Oggi 8 luglio la prima sezione penale del Tribunale di Napoli ha condannato l'ex presidente del Consiglio ed esponente di punta di Forza Italia, Silvio Berlusconi, a tre anni di carcere per il reato di corruzione commesso, secondo i giudici, insieme Valter Lavitola, a sua volta condannato alla stessa pena dell'ex leader del centrodestra. Termina in tal modo un processo in primo grado iniziato nel lontano febbraio del 2011, a seguito della decisione di rinvio a giudizio avvenuta quale mese prima (precisamente, ad ottobre 2013).

La vicenda oggetto della decisione

Il fatto contestato risale al 2008, anno della caduta del secondo Governo Prodi.

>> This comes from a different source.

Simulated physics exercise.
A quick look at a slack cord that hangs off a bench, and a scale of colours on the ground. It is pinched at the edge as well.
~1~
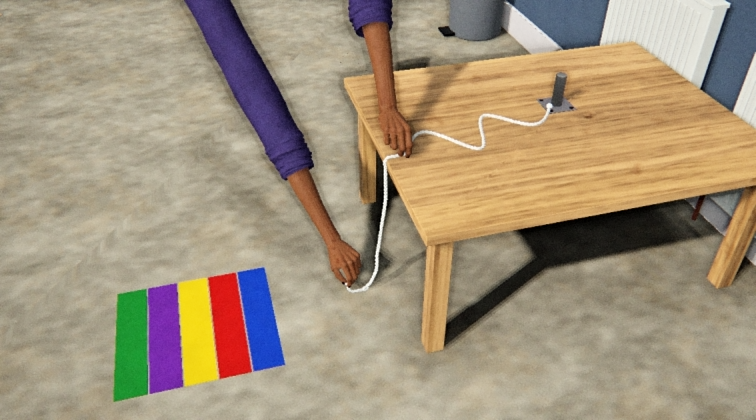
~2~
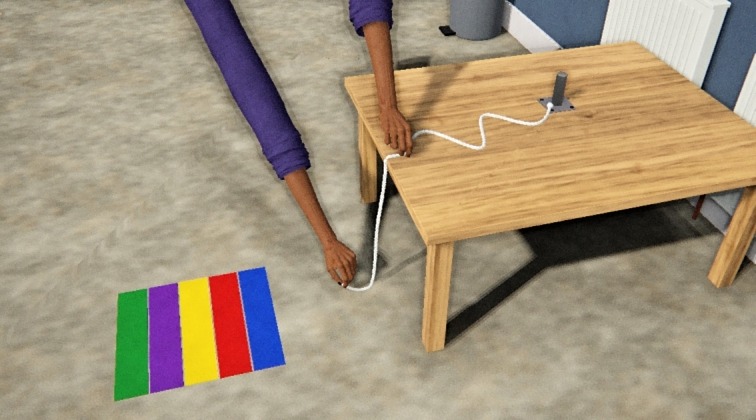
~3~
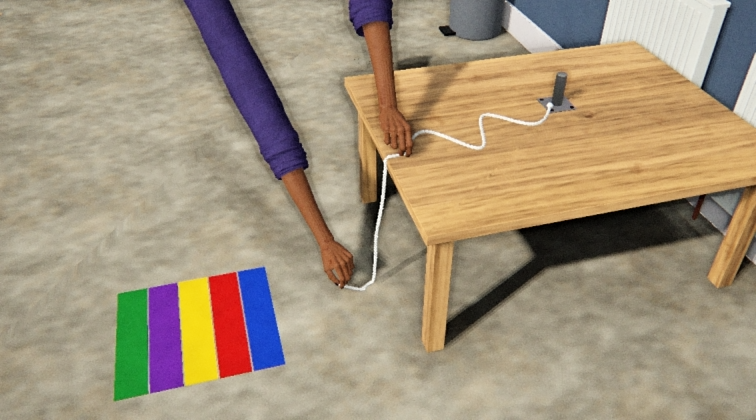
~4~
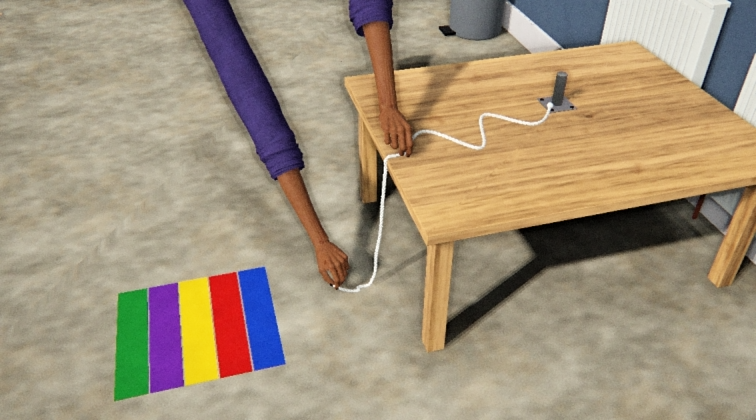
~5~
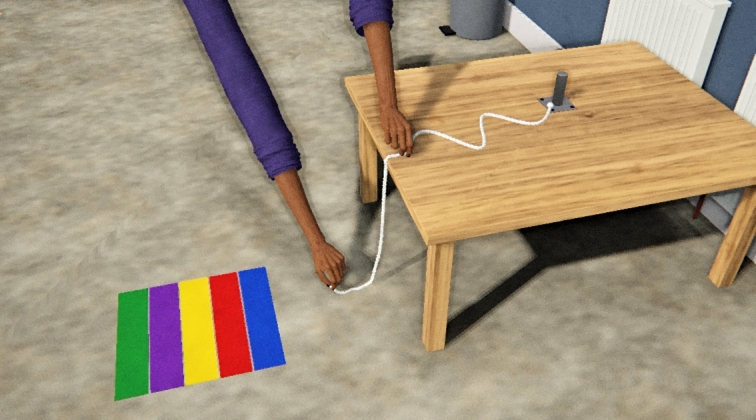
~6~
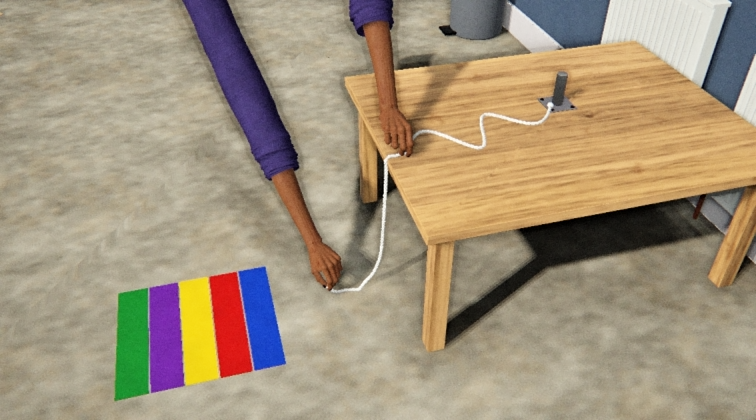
In this clip, one hand pins a white cord at the edge of a wooden table while the other holds its hanging end near the floor and moves it slightly left, toward a mat of coloured stripes.
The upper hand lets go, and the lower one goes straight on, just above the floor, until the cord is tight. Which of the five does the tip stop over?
The end stops over the green strip.
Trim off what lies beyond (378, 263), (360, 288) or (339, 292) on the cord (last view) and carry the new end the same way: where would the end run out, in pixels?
In that order: (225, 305), (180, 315) and (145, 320).
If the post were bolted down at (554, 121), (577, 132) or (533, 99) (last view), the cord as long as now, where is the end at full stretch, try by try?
Near (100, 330), (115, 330) and (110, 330).
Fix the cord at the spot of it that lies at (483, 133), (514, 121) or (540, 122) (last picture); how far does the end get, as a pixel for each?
Try by try, around (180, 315), (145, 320) and (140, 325).
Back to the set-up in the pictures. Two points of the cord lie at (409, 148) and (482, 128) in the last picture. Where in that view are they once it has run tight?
At (327, 191), then (447, 132).
Soon after, end near (185, 314); over yellow.
Then, end near (149, 322); over purple.
At full stretch, end near (128, 326); over green. It gets as far as the green strip.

Secondo l'organo giudicante, Silvio Berlusconi avrebbe effettivamente contribuito a far perdere la maggioranza al partito di governo attraverso una compravendita di senatori, mediante la quale riuscì a non far votare la fiducia il 24 gennaio dell'anno sopra citato, evento che portò alle dimissioni dell'allora presidente del Consiglio dei Ministri ed a nuove elezioni.

Le opinioni sulla sentenza e sul processo

I commenti a caldo alla sentenza non si sono fatti attendere. Niccolò Ghedini, storico avvocato di Berlusconi e membro del gruppo di legali che ha difeso l'ex Cavaliere durante questo primo grado di giudizio, ha dichiarato che la decisione è "clamorosamente ingiusta ed ingiustificata".

Non passa inosservata inoltre quanto detto ai giornalisti dell'Ansa da Romano Prodi, il quale, intervistato sulla questione compravendita di senatori, ha dichiarato che non ne sapeva nulla, aggiungendo: "se lo avessi saputo, sarei ancora presidente del Consiglio".

La questione della prescrizione del reato

L'aspetto che non può passare in alcun modo in secondo piano è che il reato di corruzione contestato a Silvio Berlusconi è oramai in procinto di venire meno.

Il 6 novembre di quest'anno infatti, appena quattro mesi dopo la sentenza, il reato sarà soggetto a prescrizione, fattore che probabilmente farà chiudere definitivamente l'intera vicenda all'inizio del processo d'appello.

La pena inflitta dai giudici dunque, con estrema probabilità, non troverà in questo caso applicazione (per correttezza risulta d'obbligo parlare ancora di eventualità, giacchè un mancato ricorso renderebbe la sentenza definitiva ed esecutiva).

La decisione del Tribunale, tuttavia, avrà a prescindere un duplice valore: da una parte, infatti, rappresenterà per il futuro un precedente da tenere in considerazione in sede giudiziale; essa indubbiamente avrà in futuro, inoltre, un ingente peso politico che andrà inevitabilmente ad influire sulla vita politica italiana.